От поклонения же Европе осталось разве что анекдотическое умозаключение: «Печатаному верили, а в особенности иностранным ведомостям, ибо, если и за морем врут, то где ж правду искать?».

И всё же переход к примирению противоречий, которому посвящена первая статья, тут уже наметился. И не столько тут, сколько во всем остальном Мережковском. Да-да, речь идёт о тех самых рискованных парадоксах, упомянутых в начале статьи. Искушённый, пресыщенный ум искал себе новой забавы, и, хотя нравственные вопросы по-прежнему занимали его, он относился к ним не серьёзнее, чем к переменным в математической задаче, и производил в итоге тезисы такого рода: "если кто говорит: нет никакого бога, это тоже хвала Господу", "кто служит ангелу зла, тот мудр" и т.д.
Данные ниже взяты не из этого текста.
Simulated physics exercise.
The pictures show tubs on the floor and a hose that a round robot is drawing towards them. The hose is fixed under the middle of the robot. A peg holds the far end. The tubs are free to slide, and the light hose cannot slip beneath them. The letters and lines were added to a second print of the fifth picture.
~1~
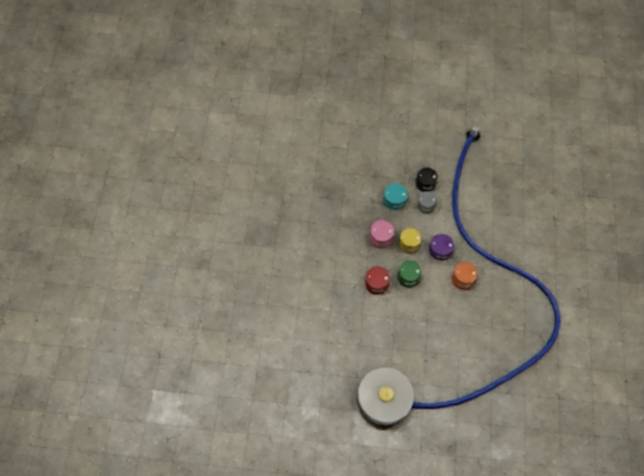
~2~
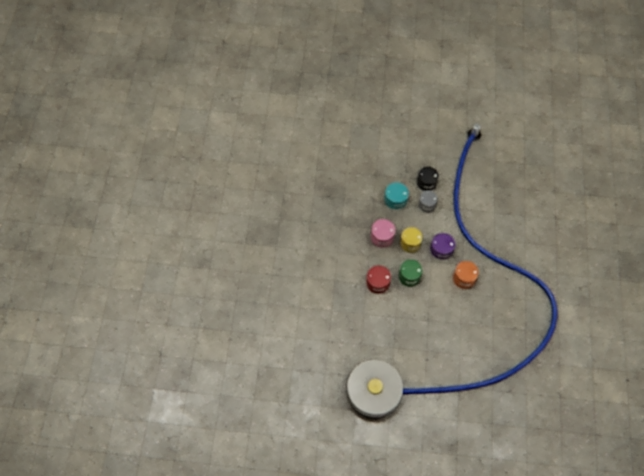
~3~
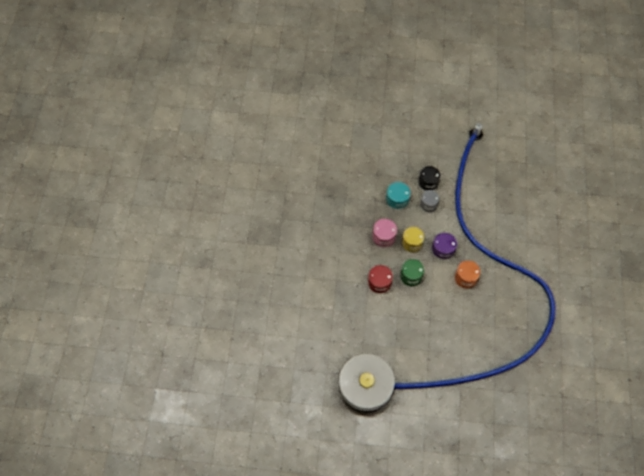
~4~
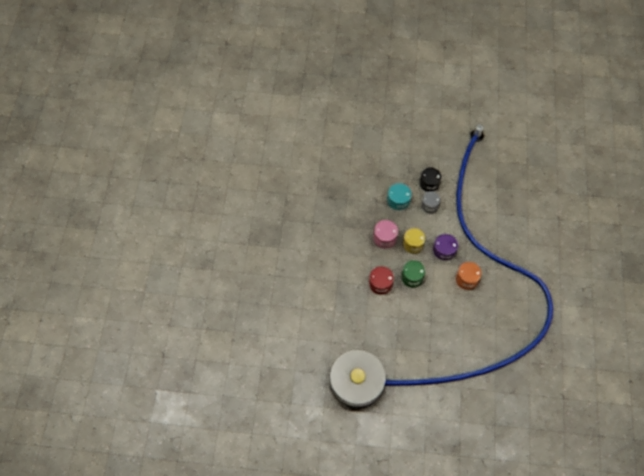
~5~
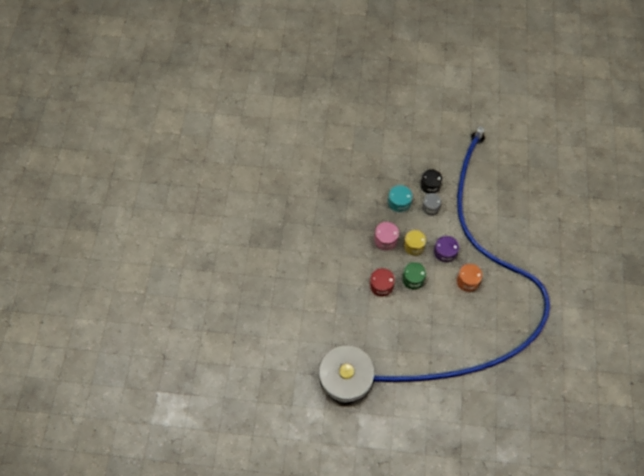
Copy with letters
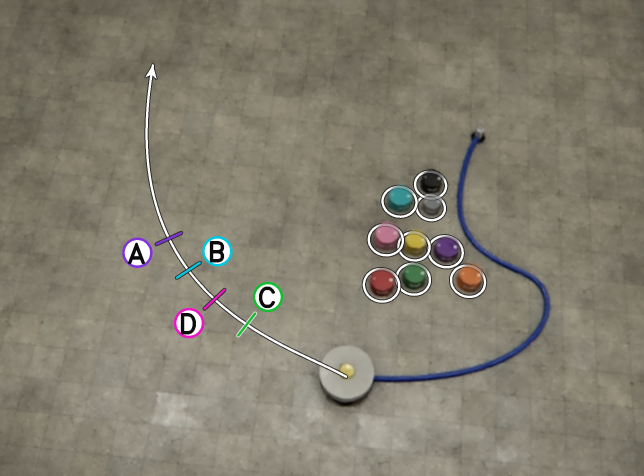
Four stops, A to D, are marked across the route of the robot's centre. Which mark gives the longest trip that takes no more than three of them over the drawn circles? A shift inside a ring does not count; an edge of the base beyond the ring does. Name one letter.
The limit holds up to A.
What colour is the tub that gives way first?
The orange tub.
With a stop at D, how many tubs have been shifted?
By then, none.
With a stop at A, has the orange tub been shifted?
By then, yes.
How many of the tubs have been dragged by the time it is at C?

Да и в самом романе концовка на редкость двусмысленная: сначала Пётр самолично бьёт плетью царевича, причём так сильно, что удивляет даже бывалых заплечных дел мастеров; потом припадает к губам уже умирающего сына, слышит от того "Ничего, ничего, родимый!" и приходит в умиление (Пётр весь опустился, ослабел, присмирел и стал послушен как ребёнок"). Потом, на беду, он вспоминает пророчество сына ("кровь русских царей ты, первый, на плаху прольёшь – и падёт сия кровь от главы на главу до последних царей, и погибнет весь род наш в крови.") и это выводит его из умиротворённого состояния.

Одним словом, то ли к елею вдруг примешивается кровь, то ли кровь Мережковский смешивает с елеем. Однако те, кто в приготовлении подобных снадобий достиг подлинного совершенства, всё-таки ещё ожидали своего часа. Заявят эти инженеры человеческих душ о себе несколькими десятилетиями позже, но об этом следующая статья.

Николай Константинов

Источники

  1. Ходасевич В.Ф. Собрание сочинений в 4 томах, том 1, стихотворения. — Согласие, 1996. — 573 с.
  2. Мережковский Д.С. Антихрист (Петр и Алексей). —Типография т-ва И.Д. Сытина. — 279 с.
  3. Блок А.А. Собрание сочинений в восьми томах, том третий, стихотворения и поэмы. —ГИХЛ, 1960, — 720 с.